4.1.12

How Much Freedom Can We Choose?


If a nation were a person, then how would she deal with freedom? The question of freedom has become exceedingly complex politically – although it always was philosophically – because even issues outside the realm of social and armed conflict have become politicised. Is political independence the same as personal freedom? Can we deal with border conflicts the way in which we treat our neighbour’s backyard? Is the pugnacity for democracy the same as one for glory? Is America free or are its people chained to one idea of freedom?

As an outsider, even as I am aware there is much self-introspection within, the U.S. pushes me to re-examine the concept of independence. One obvious reason is that most of us have been brought up on stories of the great melting pot. Logically speaking, a melting pot takes away the independence of different ingredients. Therefore, we have the patronage of multiculturalism; I deliberately call it patronage because the Otherness remains the beneficiary of tolerance. It is partly because the United States, like many other societies, would like to hold on to its ‘purity’. Strangely enough, although it cannot claim to be a race, the racism prevalent cannot be ignored. Yet, it is American society that pushes the patriotic principle to its limits.

How free is patriotism? Do the citizens have to suffer from the xenophobia of their leaders? This subject would apply to almost every country for, whether we like it or not, there is an element of Americanisation that has entered our shores in some form or the other. Do the people believe in the wars that the U.S. fights outside its shores? Are they free to stop it?

As celebrations were on for the Fourth of July, I read this rather sad observation in an Op-ed in The Los Angeles Times:

“I speak not of the flower-covered vehicles that lumber slowly down Colorado Boulevard every year, not far from the golf course that sits almost adjacent to Pasadena, but of the airborne kind capable of dropping nuclear warheads almost anywhere on the planet. Around 8 a.m., a B-2 stealth bomber made a low pass over us, banked right and flew south as it gained altitude over the San Gabriel Valley. The whole thing was over in a few seconds. Mission accomplished, I suppose.”

It has been exit time from Iraq and Afghanistan. They are miles away. The guns are being fired in universities. There is angst within.


The nation got freedom on a certain date. The outsiders were thrown out. Are those who were born later naturally free? I know that as an Indian, almost everyone who did not suffer from the calamitous Partition is considered fortunate to be born free. This leads me to delve into some questions about what constitutes such freedom. Is birth a matter of choice? Moreover, is choice a valid yardstick of freedom? You enter a mall and have an array of brands on display. You opt for one over the other based on price, quality (if used earlier), its adept marketing, the retail prompting, needs, and whims. When we make such a choice we are not free but basing our purchases on demand and supply.

Take this argument further to the discussion on freedom of expression.

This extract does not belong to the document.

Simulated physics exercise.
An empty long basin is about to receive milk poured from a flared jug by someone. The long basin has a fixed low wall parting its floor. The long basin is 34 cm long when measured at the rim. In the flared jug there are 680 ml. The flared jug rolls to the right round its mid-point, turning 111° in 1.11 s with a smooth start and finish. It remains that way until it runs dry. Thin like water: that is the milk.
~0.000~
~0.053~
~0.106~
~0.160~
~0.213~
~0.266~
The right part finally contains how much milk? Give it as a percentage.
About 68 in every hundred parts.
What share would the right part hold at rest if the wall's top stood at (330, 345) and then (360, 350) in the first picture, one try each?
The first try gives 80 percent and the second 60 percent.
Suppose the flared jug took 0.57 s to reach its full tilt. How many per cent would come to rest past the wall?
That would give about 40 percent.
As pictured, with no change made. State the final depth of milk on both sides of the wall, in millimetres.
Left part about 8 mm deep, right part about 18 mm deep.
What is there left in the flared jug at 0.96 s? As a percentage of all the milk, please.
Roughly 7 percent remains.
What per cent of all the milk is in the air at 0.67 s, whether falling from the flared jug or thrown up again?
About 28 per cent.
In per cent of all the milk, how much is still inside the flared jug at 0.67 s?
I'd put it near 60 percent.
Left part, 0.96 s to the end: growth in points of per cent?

An opinion is an expression that we give freely; organised dissent is not necessarily so. It could be a crucial way to deal with established laws and the system but it does not as a consequence make us free. And, we need to be honest about this: we value our freedom even if it means not quite letting others have the same. That is the reason I had said once that love is not unconditional because there are expectations of reciprocity.

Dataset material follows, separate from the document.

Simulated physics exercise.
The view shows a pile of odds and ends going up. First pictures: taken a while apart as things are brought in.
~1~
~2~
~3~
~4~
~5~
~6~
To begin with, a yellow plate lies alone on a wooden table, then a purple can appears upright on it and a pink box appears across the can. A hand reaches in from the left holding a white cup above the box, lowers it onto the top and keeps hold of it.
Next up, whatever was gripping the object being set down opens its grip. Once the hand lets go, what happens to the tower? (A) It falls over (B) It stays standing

This would apply to other areas of convergence and divergence. Today when I read Salman Rushdie hold forth, it only sharply delineated the nature of choice. He said, "Free speech…you say what you like, I choose what I listen to. I write what I like, you choose what you read.” I wonder about such use of choice. If we follow the trend, then can we say that if they issue fatwas against him, he has the choice to save his head and the price over it? How many of these prominent people who are victims of repressive regimes or thought have fought for the rights of others lesser known, in less visible fields – the refugees, the displaced who have no art to hang or hang on to?

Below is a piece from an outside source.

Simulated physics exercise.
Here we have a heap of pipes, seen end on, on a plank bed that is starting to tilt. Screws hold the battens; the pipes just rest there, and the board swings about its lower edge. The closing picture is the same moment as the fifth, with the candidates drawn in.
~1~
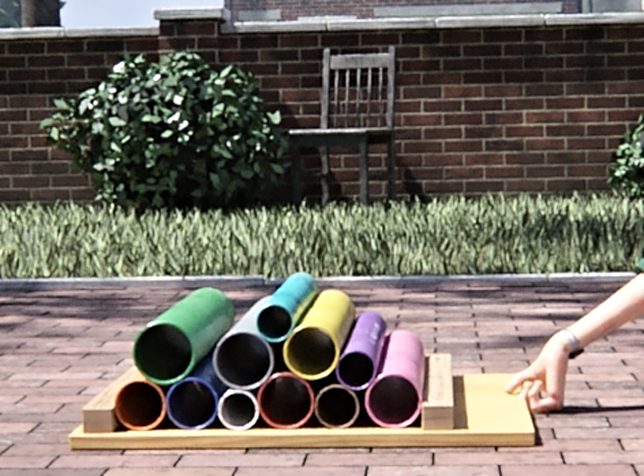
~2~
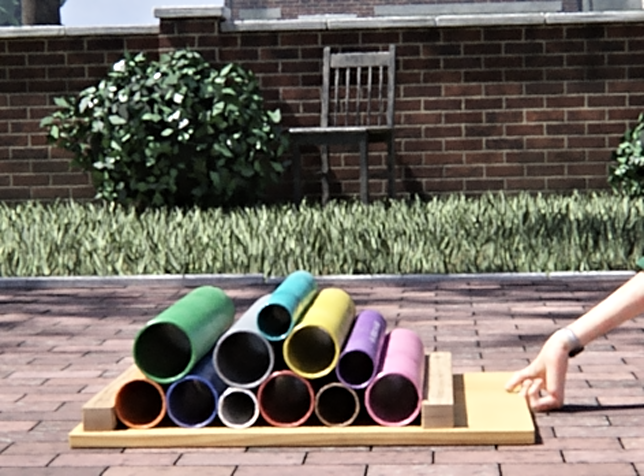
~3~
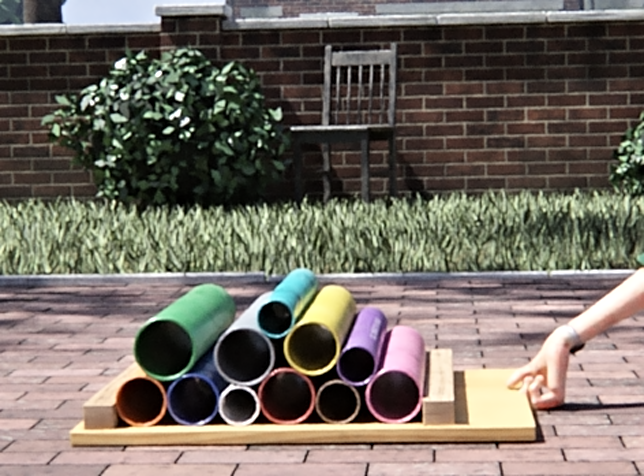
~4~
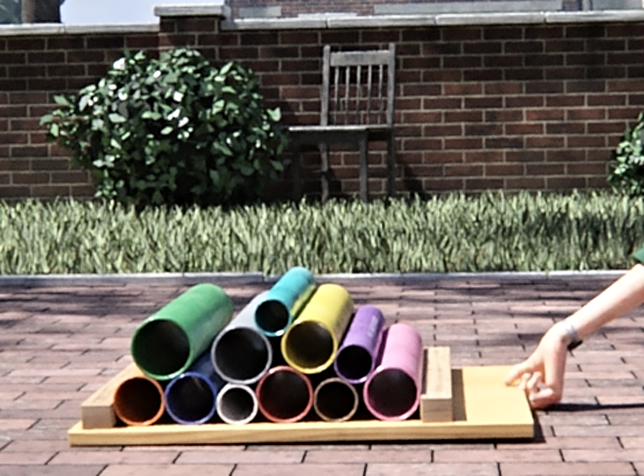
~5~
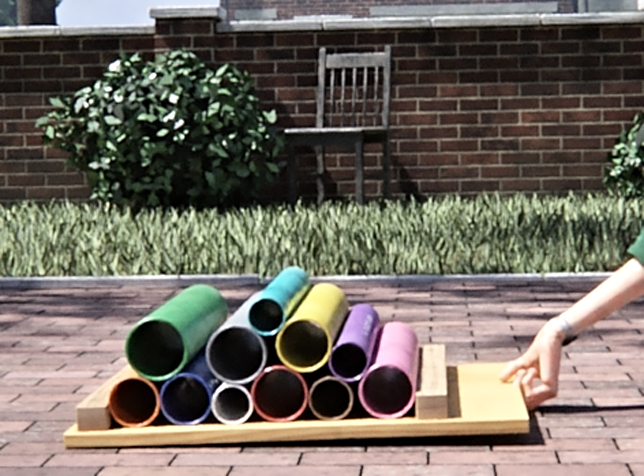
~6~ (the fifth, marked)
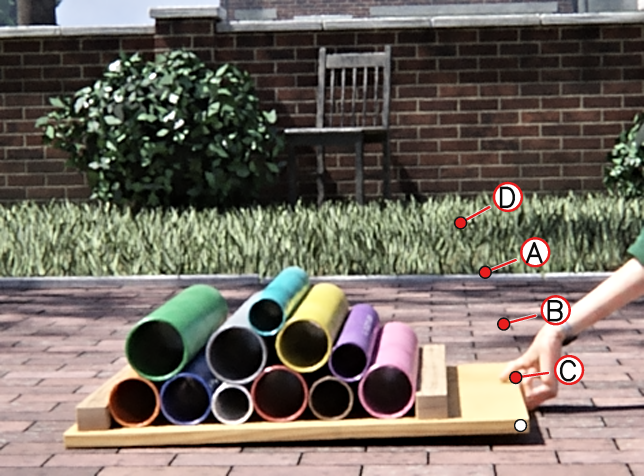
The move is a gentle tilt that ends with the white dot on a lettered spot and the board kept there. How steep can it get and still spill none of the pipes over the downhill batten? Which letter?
At most to A.
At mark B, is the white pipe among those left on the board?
Yes.
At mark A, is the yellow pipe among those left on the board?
The yellow pipe: Yes.
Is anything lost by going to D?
Yes.
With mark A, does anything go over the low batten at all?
At A: No.
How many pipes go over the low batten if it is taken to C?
At C the number is none.
On the marked copy, A at (485, 272); B at (503, 324); C at (516, 377); D at (460, 223); the white dot at (520, 426).
With A. Early on, board at 15°.
Further on, board at 21°.
At the end, board at 21°, none over the low batten.
As for the rest, B none over the low batten; C none over the low batten; D two over the low batten (green, grey).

Are such choices limited binaries – you say this, I say that? Go ahead and make the choices. There are rebels in the streets, but they too will formulate laws, they too will need to streamline their agitations, they will have to be inclusive. This too is ‘herdism’, and that goes against the perception of being completely free.

Freedom of choice is individualism's sidekick. A true individualist Does, without thinking of it as a choice.